Togo/ Decydująca rozgrywka rozpoczęta
W dniu dzisiejszym rozpoczęły się wybory prezydenckie w zachodnioafrykańskim Togo. W szrankach stanęli kandydat opozycji Emmanuel Bob Akitani oraz Faure Gnassingbe, syn zmarłego w lutym dyktatora, a zarazem reprezentant obozu władzy, który przez ostatnie 38 lat rządził niepodzielnie państwem. Są to pierwsze demokratyczne wybory w tym państwie od zamachu stanu z 1967 roku.
Cały czas utrzymują się obawy, że przegrana strona nie zaakceptuje wyniku wyborów i spróbuje przejąć władzę siłą. W czasie kampanii wyborczej w aktach przemocy zginęło 7 osób, a polityczna atmosfera stawała się z każdym dniem coraz bardziej gorąca.

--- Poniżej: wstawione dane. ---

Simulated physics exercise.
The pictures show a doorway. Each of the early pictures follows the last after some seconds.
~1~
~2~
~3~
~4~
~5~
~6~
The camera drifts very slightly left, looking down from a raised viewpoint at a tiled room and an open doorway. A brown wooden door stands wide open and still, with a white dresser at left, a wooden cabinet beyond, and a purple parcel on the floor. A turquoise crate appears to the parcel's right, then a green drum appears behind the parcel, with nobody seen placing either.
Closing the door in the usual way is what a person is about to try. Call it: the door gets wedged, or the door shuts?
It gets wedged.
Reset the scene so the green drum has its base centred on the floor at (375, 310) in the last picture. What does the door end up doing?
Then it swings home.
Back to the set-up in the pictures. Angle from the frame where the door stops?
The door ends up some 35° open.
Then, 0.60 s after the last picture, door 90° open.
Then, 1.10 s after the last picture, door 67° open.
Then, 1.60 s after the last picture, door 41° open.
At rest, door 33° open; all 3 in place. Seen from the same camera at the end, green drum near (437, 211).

Obie strony utrzymują „na wszelki wypadek” pod bronią swe partyjne milicje. Jeszcze trzy dni temu minister spraw wewnętrznych wzywał do odłożenia wyborów w czasie, sugerując że istnieje realna możliwość wybuchu wojny domowej. P.o. prezydenta Abass Bonfoh odpowiedział jego natychmiastową dymisją.
Dzisiejsze wybory są pierwszym demokratycznym głosowaniem w tym państwie od zamachu stanu z 1967 roku. W celu ich monitorowania przybyli do togo przedstawiciele regionalnej „Wspólnoty Ekonomicznej Państw Zachodniej Afryki” („ECOWAS”).

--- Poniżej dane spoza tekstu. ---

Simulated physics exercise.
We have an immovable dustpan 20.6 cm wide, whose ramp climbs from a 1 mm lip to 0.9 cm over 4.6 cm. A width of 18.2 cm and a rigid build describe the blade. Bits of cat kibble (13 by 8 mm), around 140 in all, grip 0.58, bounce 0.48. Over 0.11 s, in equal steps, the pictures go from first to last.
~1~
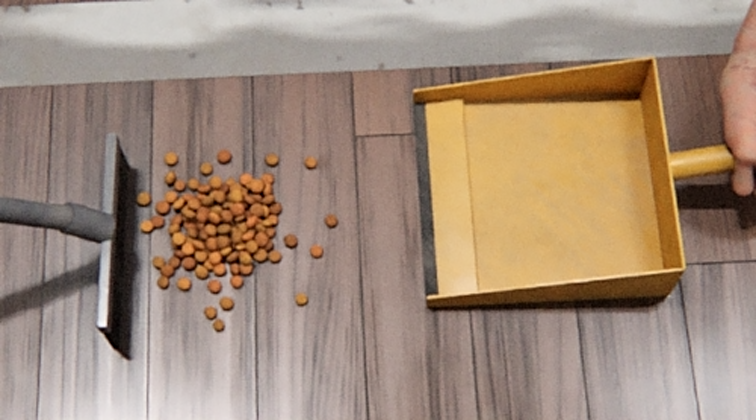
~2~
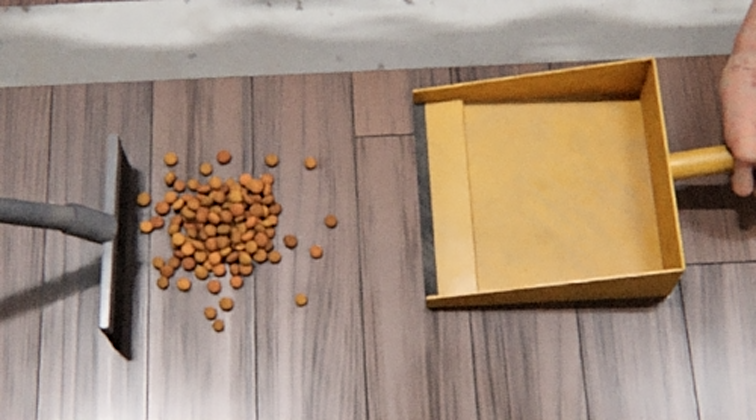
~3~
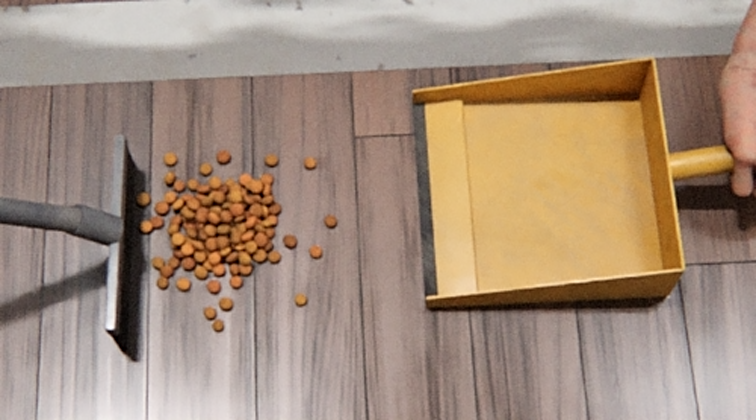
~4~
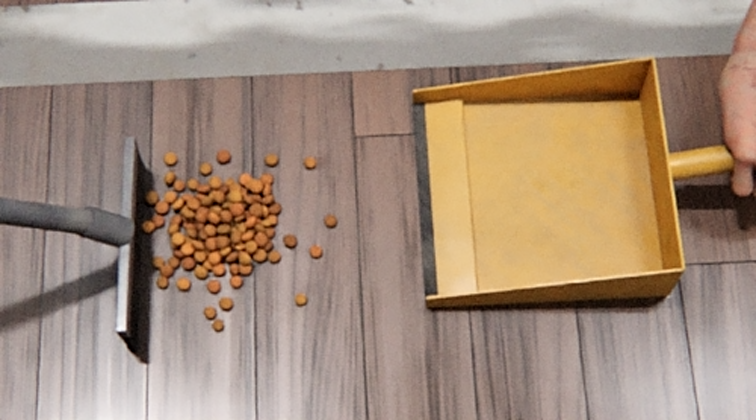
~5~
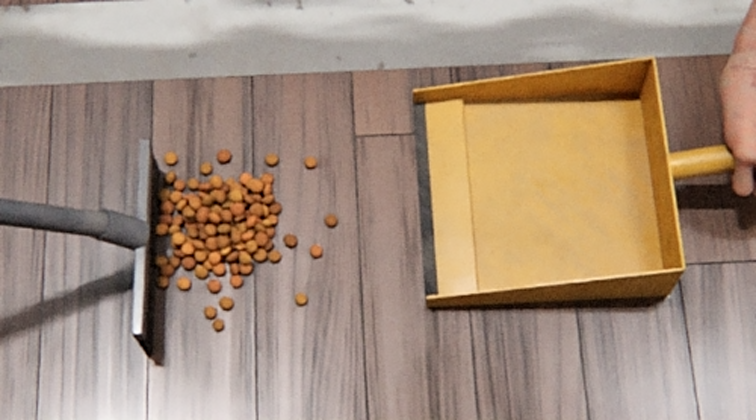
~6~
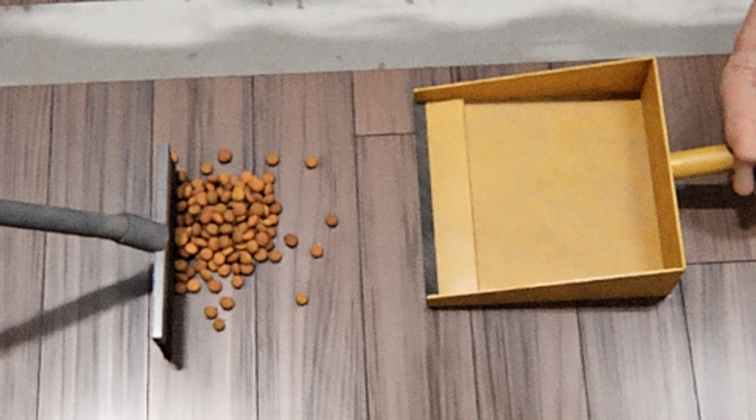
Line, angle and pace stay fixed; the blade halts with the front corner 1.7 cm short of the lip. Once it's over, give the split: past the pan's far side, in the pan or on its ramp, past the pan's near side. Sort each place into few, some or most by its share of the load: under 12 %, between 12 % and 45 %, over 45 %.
Shares: Far side: Few; pan: Some; near side: Some.
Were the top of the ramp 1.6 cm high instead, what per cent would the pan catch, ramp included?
In that case roughly 30 percent.
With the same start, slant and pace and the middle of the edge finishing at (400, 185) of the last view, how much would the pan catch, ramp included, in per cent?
About 65 per cent.
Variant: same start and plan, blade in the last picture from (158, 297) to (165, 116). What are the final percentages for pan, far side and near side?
Per cent by place - pan 35, far side 15, near side 0.
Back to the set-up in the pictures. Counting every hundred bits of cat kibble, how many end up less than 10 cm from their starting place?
Around 15 percent.
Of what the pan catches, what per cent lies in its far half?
I'd say near 0 per cent.
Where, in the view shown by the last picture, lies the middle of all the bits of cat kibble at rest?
(425, 242) or so.
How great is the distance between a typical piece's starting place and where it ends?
Around 20 centimetres.
Then, 0.16 s after the last picture, middle of the blade 12 cm from the lip; 0 % over the lip, far side 0 %, near side 5 %.
Then, 0.26 s after the last picture, middle of the blade 5 cm from the lip; 0 % over the lip, far side 0 %, near side 15 %.
Then, 0.50 s after the last picture, middle of the blade 2 cm from the lip; 40 % over the lip, far side 0 %, near side 15 %.
In the end, far side 0 %, pan 40 %, near side 15 %, in front of the lip or behind the blade 45 %.
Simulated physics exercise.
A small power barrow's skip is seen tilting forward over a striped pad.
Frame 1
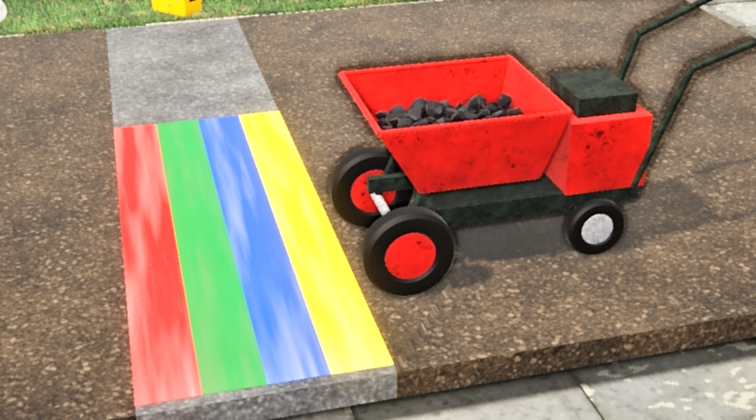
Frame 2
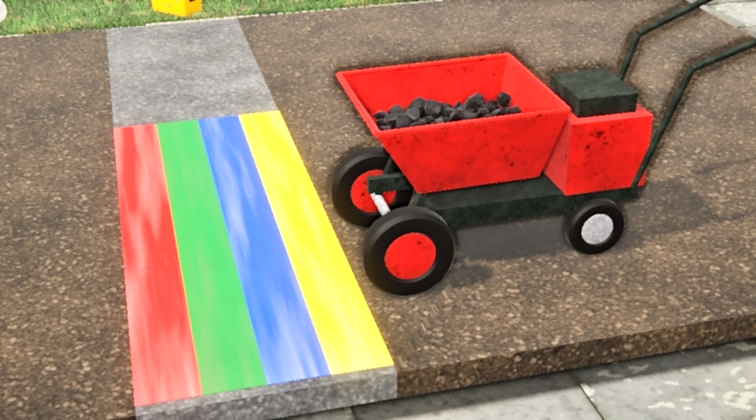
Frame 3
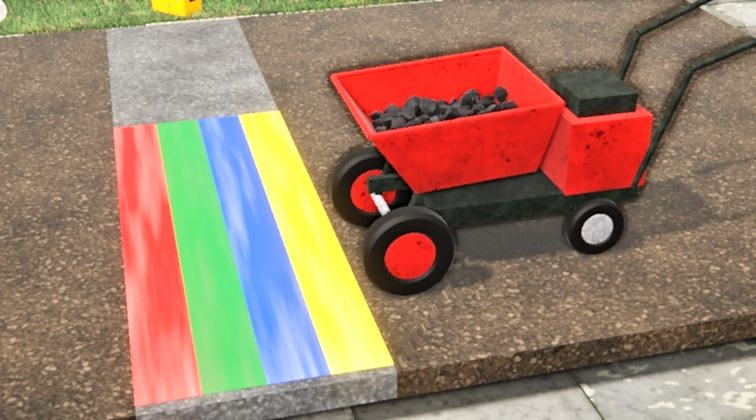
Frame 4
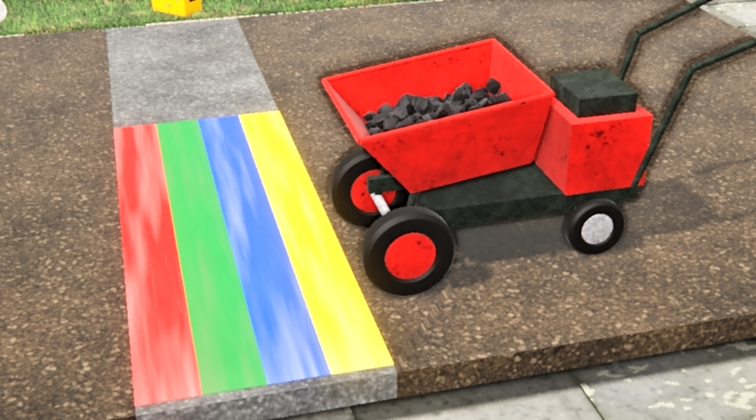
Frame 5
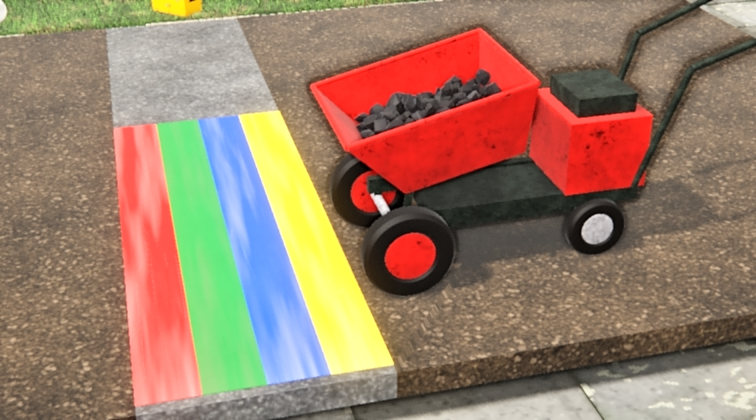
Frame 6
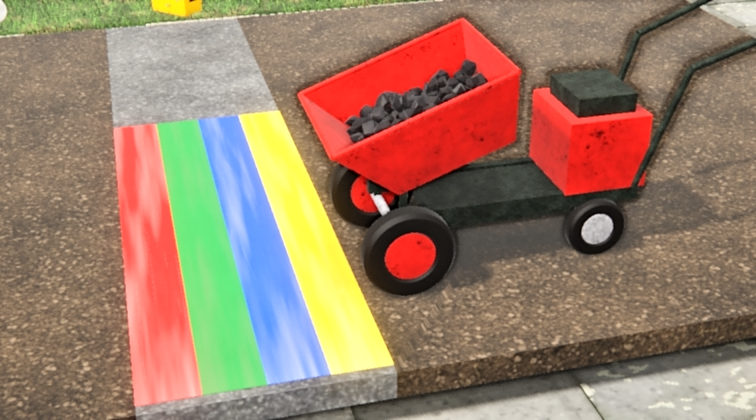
In this clip, a red power barrow loaded with dark lumps of coal stands beside a pad striped red, green, blue and yellow; its skip starts level, then gradually tilts forward to the left while the wheels stay still.
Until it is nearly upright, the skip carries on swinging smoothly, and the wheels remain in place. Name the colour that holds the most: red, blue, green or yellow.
That would be green.
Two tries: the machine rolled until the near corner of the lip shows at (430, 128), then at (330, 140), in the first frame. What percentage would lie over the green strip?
Roughly 20 per cent, and 30 per cent.
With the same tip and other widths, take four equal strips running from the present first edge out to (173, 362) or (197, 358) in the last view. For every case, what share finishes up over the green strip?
The first gives around 40 %, the second around 30 %.
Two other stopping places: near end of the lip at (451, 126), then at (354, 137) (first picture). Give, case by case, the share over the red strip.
First spot 0 per cent, second spot 30 per cent.
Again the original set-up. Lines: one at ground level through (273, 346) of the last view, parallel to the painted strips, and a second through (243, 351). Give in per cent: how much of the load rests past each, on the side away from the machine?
Around 80 per cent for the first, and 50 per cent for the second.
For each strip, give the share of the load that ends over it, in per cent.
The yellow strip gets close to 0, the blue strip close to 20, the green strip close to 40 and the red strip close to 15.
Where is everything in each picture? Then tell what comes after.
Lip of the skip (380, 134), level; top of the load (457, 118), lumps of coal; yellow strip (347, 330); blue strip (287, 339); green strip (226, 349); red strip (164, 358), in the first frame.
Lip of the skip (378, 135), level; top of the load (456, 117), in the second frame.
Lip of the skip (371, 137), tipped barely; top of the load (465, 116), in the third frame.
Lip of the skip (361, 142), tipped a little; top of the load (457, 112), in the fourth frame.
Lip of the skip (348, 148), tipped a little; top of the load (472, 98), in the fifth frame.
Lip of the skip (333, 158), tipped clearly; top of the load (468, 100); yellow strip (347, 330); blue strip (287, 339); green strip (226, 349); red strip (164, 358), in the sixth frame.
Just after the last frame, skip tipped steeply; every one in the skip.
A moment on, skip tipped right over; the larger part in the skip; just a few over the blue strip; about a tenth over the green strip; just a few falling.
Further on, skip tipped right over; roughly a quarter in the skip; about a tenth over the blue strip; roughly a third over the green strip; about a tenth over the red strip; just a few off the paint.
When it is over, skip tipped right over; about a tenth in the skip; not one over the yellow strip; roughly a quarter over the blue strip; roughly half over the green strip; roughly a quarter over the red strip; about a tenth off the paint.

Kryzys w Togo wybuchnął 5 lutego gdy na atak serca zmarł prezydent Gnassingbe Eyadema, który przez 38 lat sprawował niepodzielną władzę w państwie. Po jego śmierci wspierająca go Armia w ekspresowym tempie mianowała p.o. prezydenta jego syna - Faure Gnassingbe. Mianowanie odbyło się jednak z pogwałceniem konstytucji, która przewiduje, że w takiej sytuacji funkcję tą powinien objąć przewodniczący parlamentu. Przyjęte zostały również poprawki do konstytucji, które w praktyce umożliwiały Gnassingbe sprawowanie władzy do 2008 r. bez przeprowadzania wyborów. Pod wpływem ulicznych protestów oraz nacisków ze strony społeczności międzynarodowej Gnassingbe ustąpił jednak ze stanowiska na rzecz przewodniczącego parlamentu Abassa Bonfoha.